Obecnie w fazie przygotowań znajduje się już spora grupa inwestycji rozwijających infrastrukturę wodorową – przede wszystkim w Australii Południowej, w Canberze i jej okolicach oraz w aglomeracji Melbourne.
Toyota zamierza w najbliższych latach wprowadzić do swoich australijskich salonów sedana Mirai, pierwszy na świecie samochód zbudowany od podstaw jako auto napędzane wodorowymi ogniwami paliwowymi. Toyota Mirai zadebiutowała w 2014 roku najpierw w Japonii, zaś w 2015 roku trafiła na rynki europejskie oraz do USA. W 2017 roku firma wyprodukowała i dostarczyła klientom 3000 tych samochodów, a do 2020 roku planuje zwiększyć produkcję modelu do 30 000 aut rocznie.
„Zaangażowanie Toyoty jako członka założyciela HMA wpisuje się w globalne dążenia firmy do popularyzacji zrównoważonego transportu. Toyota zamierza nadal odgrywać wiodącą rolę w szeroko zakrojonej transformacji gospodarki na rozwiązania niskoemisyjne” – powiedział Mike Rausa, wiceprezydent Toyota Australia i dyrektor w HMA. – „Wodór ma potencjał, by odegrać w przyszłości kluczową rolę ze względu na to, że może służyć jako wygodny nośnik do magazynowania i transportu energii pochodzącej z wiatru, słońca i innych odnawialnych źródeł oraz służyć za paliwo w wielu różnych gałęziach gospodarki, w tym w motoryzacji. Im szybciej nasze społeczeństwo zrezygnuje z emisji spalin i gazów cieplarnianych, tym lepiej. Toyota, tak jak wszyscy partnerzy zrzeszeni w Hydrogen Mobility Australia, dąży do realizacji tego celu”.
Jako jeden z pionierów technologii wodorowych Toyota inwestuje w wielu miejscach świata duże nakłady w rozwój infrastruktury produkcji i tankowania wodoru oraz w tworzenie kolejnych modeli na ogniwa paliwowe w gamie Toyoty i Lexusa.
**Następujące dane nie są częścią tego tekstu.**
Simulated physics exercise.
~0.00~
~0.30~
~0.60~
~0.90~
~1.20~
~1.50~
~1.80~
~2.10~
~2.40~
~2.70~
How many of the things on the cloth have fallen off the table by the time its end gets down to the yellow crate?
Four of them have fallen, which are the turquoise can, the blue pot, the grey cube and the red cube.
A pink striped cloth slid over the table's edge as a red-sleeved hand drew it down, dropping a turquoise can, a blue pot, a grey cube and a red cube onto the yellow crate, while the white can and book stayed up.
Firma nie zapomina także o potrzebach masowego transportu oraz przemysłu. Od 2017 roku w jej ofercie znajdują się autobusy miejskie na ogniwa paliwowe, które stopniowo trafiają do systemów komunikacji miejskiej w japońskich miastach. W wielu zakładach przemysłowych i magazynach w Japonii pracują wodorowe wózki widłowe marki, a w porcie morskim Long Beach w Kalifornii rozpoczął się program pilotażowy ciężarówki Toyoty na ogniwa paliwowe.
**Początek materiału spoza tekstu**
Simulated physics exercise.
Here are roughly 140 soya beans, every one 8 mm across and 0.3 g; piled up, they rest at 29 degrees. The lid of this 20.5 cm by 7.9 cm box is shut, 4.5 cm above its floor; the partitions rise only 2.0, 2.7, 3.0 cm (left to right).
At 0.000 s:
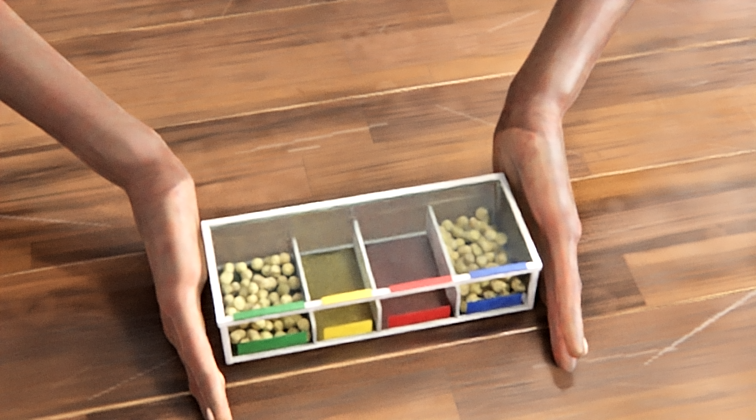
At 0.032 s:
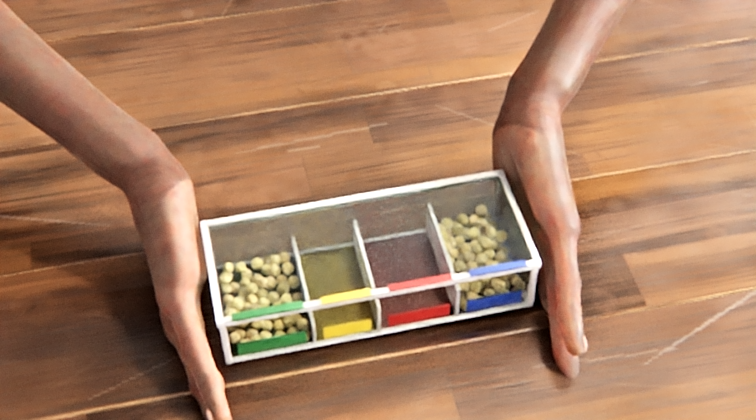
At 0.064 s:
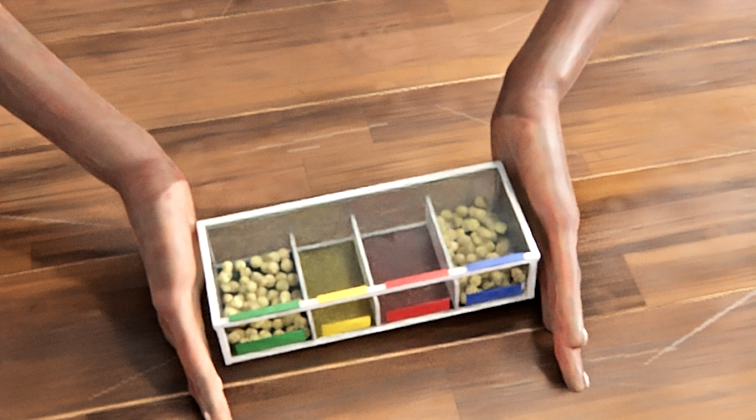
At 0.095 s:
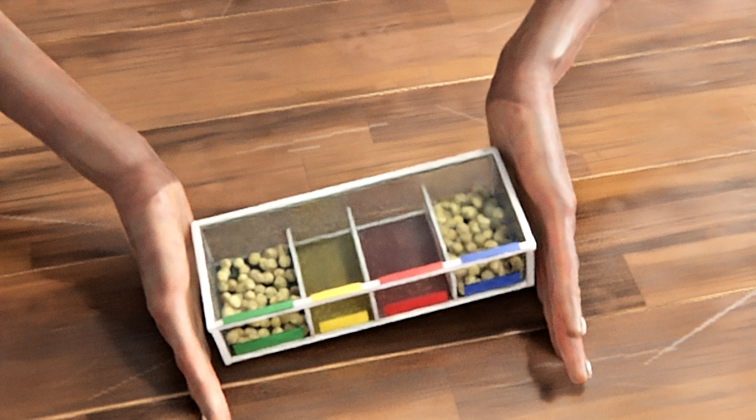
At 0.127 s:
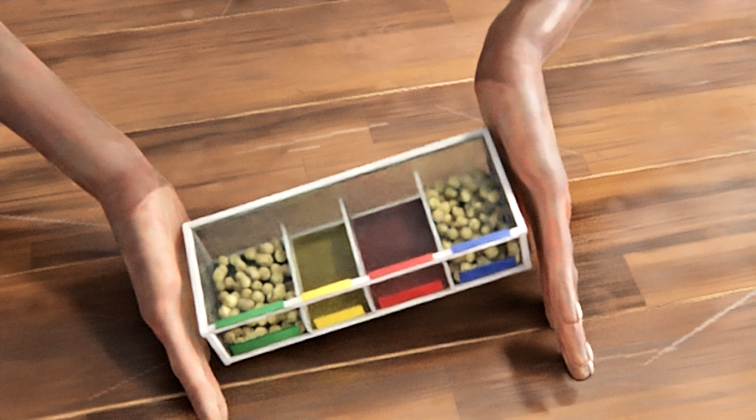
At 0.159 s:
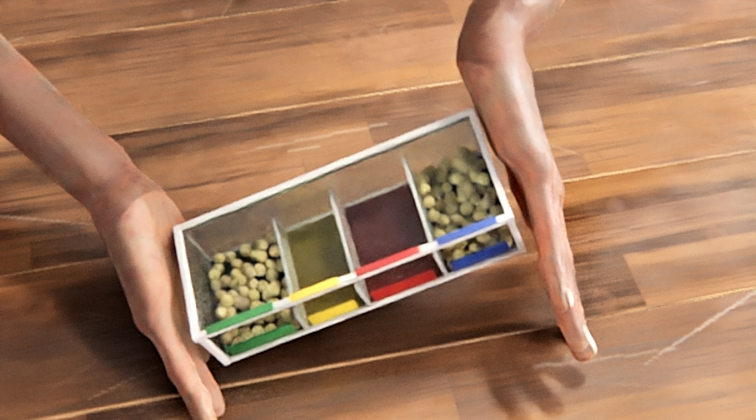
On a wooden tabletop, two hands held a clear divided box with pale beans in its green and blue end sections, then tilted it, raising the right side higher than the left.
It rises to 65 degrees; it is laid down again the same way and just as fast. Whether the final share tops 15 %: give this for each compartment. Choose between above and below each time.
Red: Below, blue: Above, green: Above, yellow: Below.
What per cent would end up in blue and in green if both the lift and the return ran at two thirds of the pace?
Final split: Blue = 50 %, green = 45 %.
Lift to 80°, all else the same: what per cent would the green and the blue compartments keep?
You'd see green with 55 % and blue with 35 %.
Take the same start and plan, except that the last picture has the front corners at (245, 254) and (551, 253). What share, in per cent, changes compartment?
Estimate: Near 10 %.
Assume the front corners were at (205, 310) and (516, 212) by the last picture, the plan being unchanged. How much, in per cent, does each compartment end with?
That leaves red with 10 percent, blue with 45, green with 45 and yellow with 0 percent.
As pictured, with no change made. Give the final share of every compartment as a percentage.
Red 10, blue 45, green 45, yellow 0.
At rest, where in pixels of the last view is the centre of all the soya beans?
Close to pixel (397, 292).
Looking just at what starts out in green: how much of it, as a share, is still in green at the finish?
Something like 100 per cent.
Then, at 0.47 s, tilt 63 degrees; red 5 %, blue 50 %, green 45 %.
After 0.67 s, tilt 25 degrees; red 10 %, blue 45 %, green 45 %.
Then, at 1.00 s, tilt 0 degrees; red 10 %, blue 45 %, green 45 %.
By 1.3 s all is still; red 10 %, blue 45 %, green 45 %, yellow 0 %.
Samochody elektryczne zasilane ogniwami paliwowymi to jeden z głównych elementów szerokiego planu Toyoty odchodzenia od konwencjonalnych aut na rzecz ekologicznych napędów, który obejmuje także hybrydy, hybrydy ładowane z gniazdka (plug-in) oraz auta elektryczne na baterie. Toyota zakłada, że do 2030 roku zelektryfikowane samochody będą stanowiły 50% jej całkowitej sprzedaży, a do 2050 roku wszystkie modele będą albo dostępne wyłącznie ze zelektryfikowanym napędem – jak obecnie Prius czy Mirai – albo będą miały przynajmniej jeden z takich napędów w ofercie, obok konwencjonalnych silników. W 2017 roku samochody hybrydowe i wodorowe odpowiadały za niemal 15% globalnej sprzedaży firmy.